More Frequent Software Deployments Accelerate the Feedback Cycle

deployIf your software development team practices Scrum, are you required to deploy software only once during a sprint? That practice is clearly defined by Scrum, but is it a requirement? If you want to deploy daily, do your sprints have to be 1-day long?

I don’t believe so. Software teams using Scrum may deploy software as often as they like. In fact, doing so actually makes Scrum better because the team gets more feedback more often.

Here’s an example of how this might work. Let’s say the team settles on 3-week sprints. They hold a sprint planning meeting at the beginning, followed by daily stand-ups, a sprint review and a retrospective at the end. They also plan to deploy at the end of each workday. Let’s assume there are no deployments on the first and last day of each sprint due to planning and reviews. That means there will be 13 deployments during each 15-day sprint.

The basic philosophy is that whatever is ready at the end of each day gets deployed (preferably using an automated build and deploy tool). So one day’s deployment may contain nothing more than a bug fix while another day might include multiple stories and fixes. The team shouldn’t feel pressured to include something new in every daily deployment. Only changes and additions that are ready to go, if any, make the build.

So what does this approach accomplish? Why bother?

The answer depends upon your situation. The approach works best for cloud-based software systems. Using it in embedded systems or desktop applications development presents additional challenges that may prove insurmountable without a highly-efficient deployment system.

When the approach can be used, it gets new software into the hands of real people sooner. The feedback cycle accelerates. The deployments may occur on production systems or even on pilot/evaluation systems. Either way, new software will be exposed to business users and/or customers early and often.

There’s always a dark side.

The disadvantage to this approach lies in the feedback cycle. We want real people to use the new software right away and provide us with almost immediate feedback. If they do so, they’ll want feedback too. If someone finds a bug, they’ll expect it to be fixed quickly. If a new feature is confusing or burdensome, they’ll want it corrected right away.

This expectation has to be either reset or met. Resetting it means telling people that you want their rapid responses yet your team will take some time to evaluate and reply — not exactly a two-way street. Meeting the expectation means potentially disrupting the sprint plan — some stories may have to be moved to the next sprint. Flexibility is required.

You can make it work.

Whether your sprints are 1 week, 4 weeks or anything else, you can choose to deploy daily, weekly or at whatever interval works for the team. The approach encourages collaboration among the technical and business teams.

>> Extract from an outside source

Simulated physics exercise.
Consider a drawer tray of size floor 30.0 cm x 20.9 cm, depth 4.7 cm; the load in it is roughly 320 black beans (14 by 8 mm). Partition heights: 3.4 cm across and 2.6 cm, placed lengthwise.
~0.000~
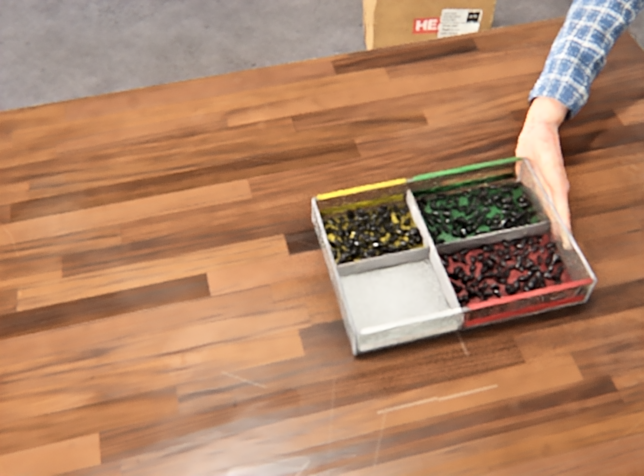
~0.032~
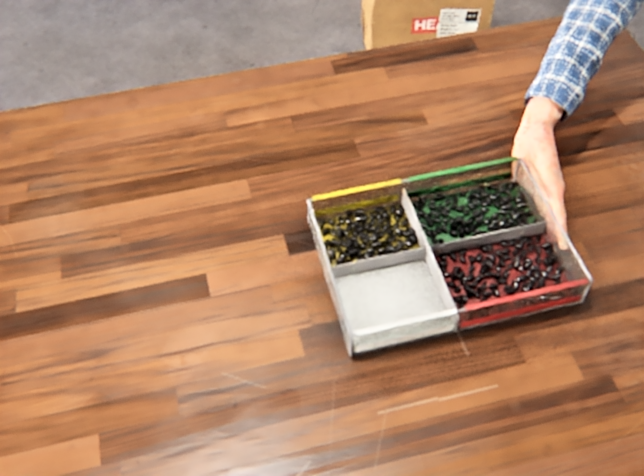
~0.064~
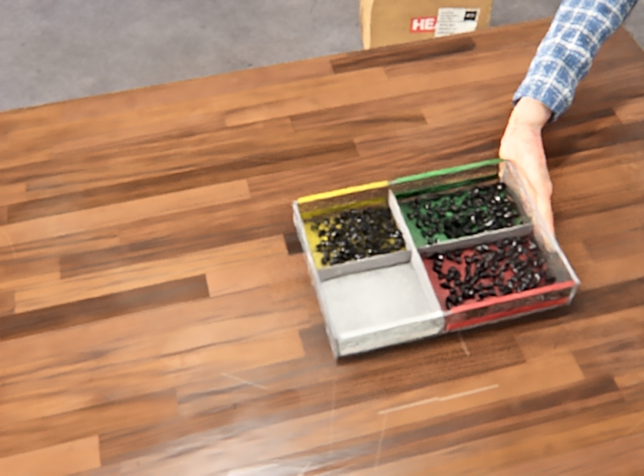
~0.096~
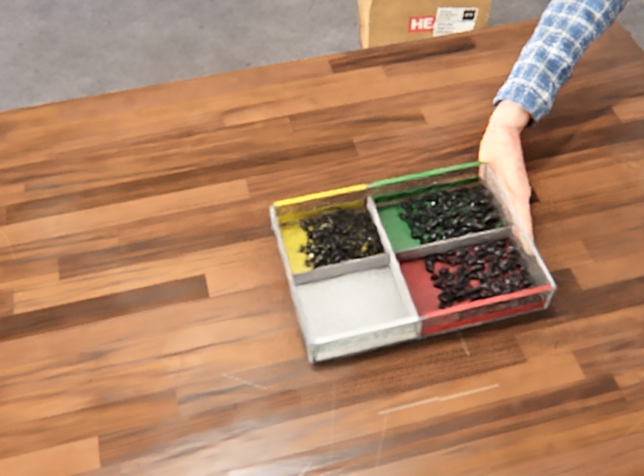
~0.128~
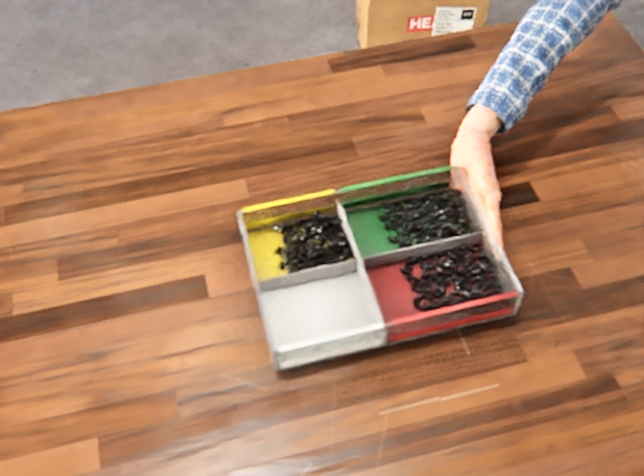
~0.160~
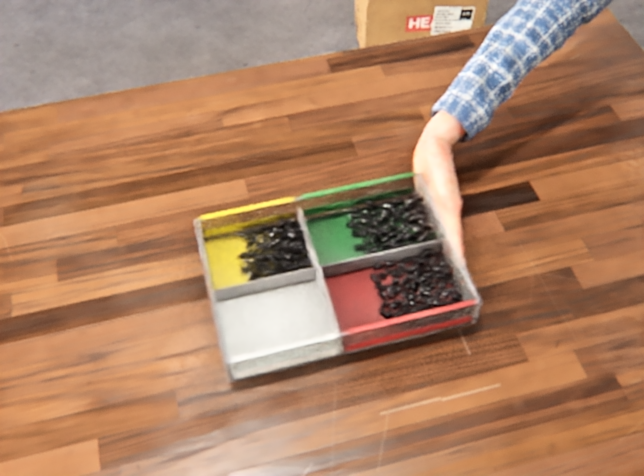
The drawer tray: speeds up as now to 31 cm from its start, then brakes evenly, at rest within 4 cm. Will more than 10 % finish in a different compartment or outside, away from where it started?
Yes.
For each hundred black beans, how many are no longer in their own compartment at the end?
Result: Close to 20 per cent.
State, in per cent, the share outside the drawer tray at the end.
I'd put it at roughly 10 percent.
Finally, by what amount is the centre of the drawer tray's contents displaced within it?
I'd estimate close to 5.0 cm.
After 0.23 s, tilt 0 degrees; green 35 %, yellow 35 %, red 35 %; 0 % away from where they began.
Then, at 0.30 s, tilt 0 degrees; green 35 %, yellow 35 %, red 35 %; 0 % away from where they began.
Then, at 0.35 s, tilt 0 degrees; white 5 %, green 30 %, yellow 35 %, red 30 %, in the air 5 %; 10 % away from where they began.
Then, at 0.41 s, tilt 0 degrees; white 5 %, green 25 %, yellow 30 %, red 30 %, in the air 10 %; 20 % away from where they began.
At rest (1.8 s), white 5 %, outside 10 %, green 25 %, yellow 35 %, red 30 %; 20 % away from where they began.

One last benefit is the reduction in Scrum overhead. Some teams don’t like to make sprints too short because they spend too much time planning and reviewing. If you deploy more often within each sprint, you don’t have to take on the added overhead that goes with traditional Scrum deployments at the end of each sprint.

photo credit: Rusty Russ via photopin cc

Updated: January 8, 2014 — 9:47 pm

2 Comments

  1. Got few concerns about:
    1. Would the software be potentially shippable each day then? Can CI give that much confidence?
    2. Why would we need scrum as a framework then? It’s more a burden then.

    1. I don’t subscribe to the belief that every deployment has to be shippable. The team has to decide what can be shipped and when. I like to see every deployment sent to a staging area that resembles, but isn’t necessarily identical to, production.

      As for the Scrum framework, I believe the structure and discipline offered by Scrum help teams perform consistently and improve continuously.